Chiuse le «Olimpiadi del disgelo» tra le due Coree ricomincia, più tesa che mai, la competizione tra Pyongyang e Washington che ha come oggetto del contendere il programma militare nucleare voluto da Kim Jong-un. Ieri alla cerimonia di chiusura dei Giochi di Pyeongchang era presente anche Ivanka Trump, inviata a guidare la delegazione americana. La figlia del presidente ha assistito all'ultimo atto delle Olimpiadi coreane a pochi passi dal capo delegazione del Nord Kim Yong-chol, un generale con fama di «duro». Non c'è però stato alcun abboccamento, anche perché poche ore prima, da Washington, Donald Trump aveva annunciato nuove sanzioni contro la Corea del Nord «di una durezza senza precedenti», minacciando inoltre il regime di Kim di «una fase due molto brutale» se il dittatore non fosse sceso a più miti consigli.
L'incontro c'è stato invece tra le delegazioni delle due Coree, è stato sembra piuttosto cordiale e ha prodotto un risultato che va in perfetta contraddizione con le dichiarazioni ufficiali sull'ipotesi di dialogo tra Pyongyang e Washington rilasciate poco prima dal Nord. «Kim Jong-un - ha detto il presidente sudcoreano Moon Jae-in - è piuttosto ben disposto a un dialogo diretto con gli americani, che dovrebbe tenersi in parallelo con quello tra le due Coree». Moon ha aggiunto che a suo avviso il dialogo tra Stati Uniti e Corea del Nord «dovrebbe aprirsi al più presto», per affrontare le questioni aperte nella penisola coreana».
Questo messaggio del dittatore del Nord trasmesso agli americani dal presidente del Sud è però in assoluto contrasto con il bellicoso comunicato trasmesso da Pyongyang in risposta all'annuncio di Trump sulle nuove sanzioni. Nel messaggio trasmesso dall'agenzia ufficiale nordcoreana Kcna si definivano le sanzioni «un atto di guerra» e si sosteneva di escludere un dialogo diretto con la leadership degli Stati Uniti addirittura «per i prossimi cento o duecento anni». Il comunicato proseguiva con parole molto dure e minacce all'indirizzo degli americani, che alla cerimonia di apertura nella persona del vicepresidente Mike Pence avevano qualificato di «dittatura» il regime di Kim Jong-un: «offese assurde», «in nessun momento mendicheremo un dialogo con chiunque aggredisca la dignità del nostro governo e del nostro leader supremo».
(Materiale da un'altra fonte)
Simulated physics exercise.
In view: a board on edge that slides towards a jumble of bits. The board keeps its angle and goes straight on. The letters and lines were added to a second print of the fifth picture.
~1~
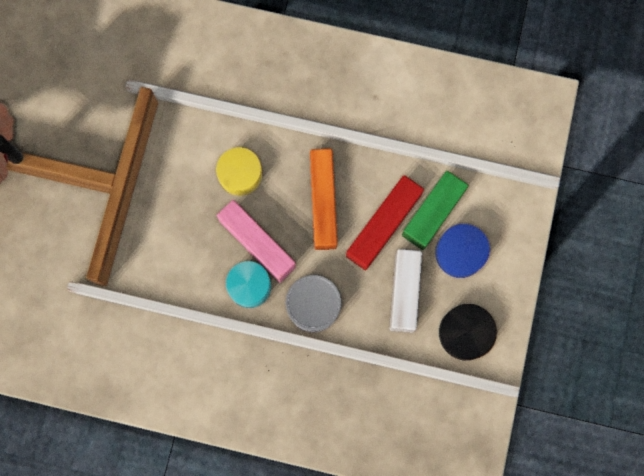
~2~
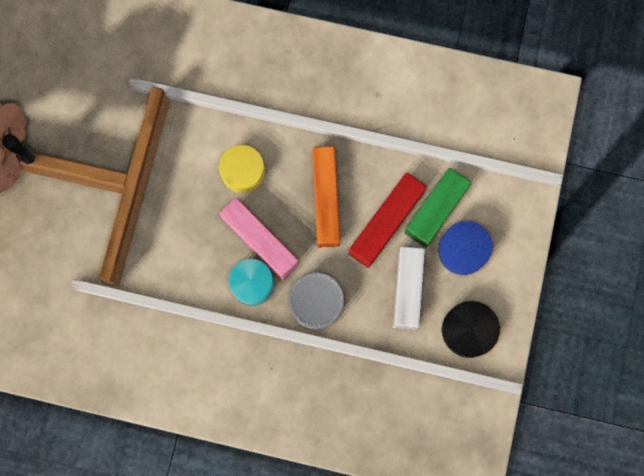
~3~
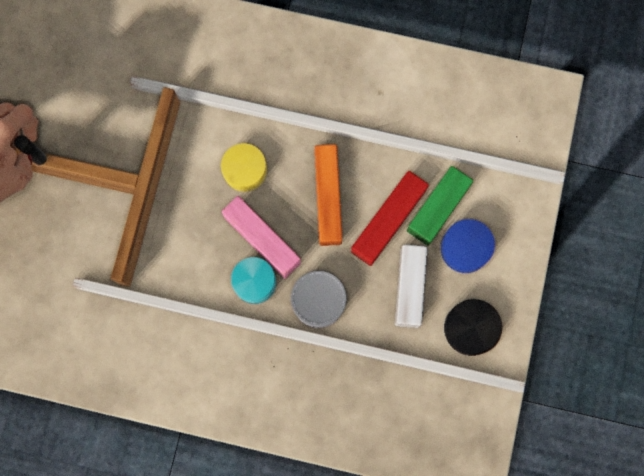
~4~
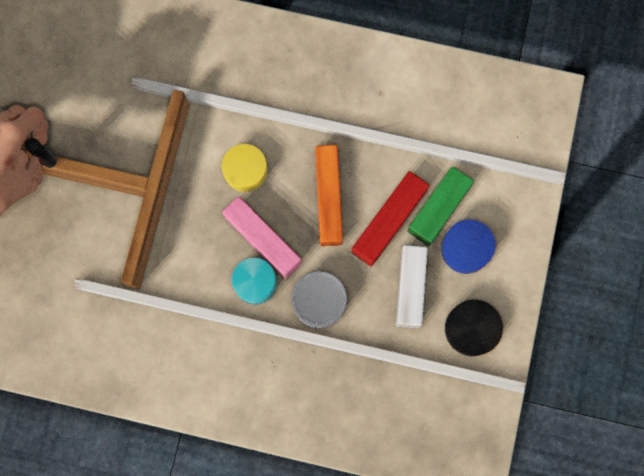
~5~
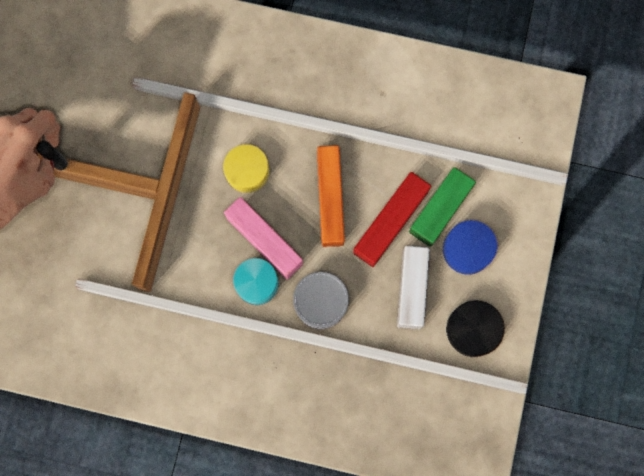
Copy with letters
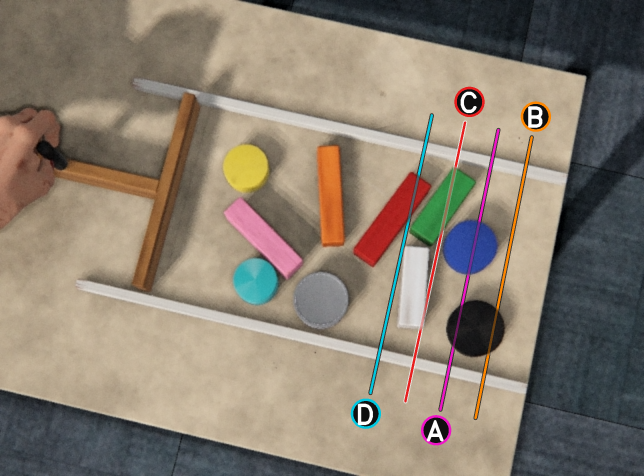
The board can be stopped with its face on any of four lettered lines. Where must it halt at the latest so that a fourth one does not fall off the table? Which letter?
Line C.
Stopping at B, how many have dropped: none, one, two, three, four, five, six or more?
Six or more.
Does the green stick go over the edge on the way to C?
By then, no.
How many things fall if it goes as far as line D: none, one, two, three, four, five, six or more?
By then, none.
On the marked copy, A at (470, 266); B at (504, 274); C at (436, 258); D at (402, 250).
Following C. Soon after the start, board (260, 210); grey tin (332, 310); turquoise tin (273, 286).
Later, board (358, 232); black tin (494, 331); blue tin (502, 258).
In the end, board (435, 250); blue tin over the edge; black tin over the edge; two fallen.
As for the rest, A drops five; B drops seven; D is within the limit but short.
Poi la chiusura minacciosa: «Se davvero gli americani avranno il fegato di confrontarsi con noi in maniera brutale non cercheremo necessariamente di impedirglielo».Rimane da capire quale dei due sia il messaggio vero. Senza dimenticare che la strategia di Kim Jong-un poggia sempre sul tentativo di dividere Seul da Washington, il che al momento gli sta almeno in parte riuscendo.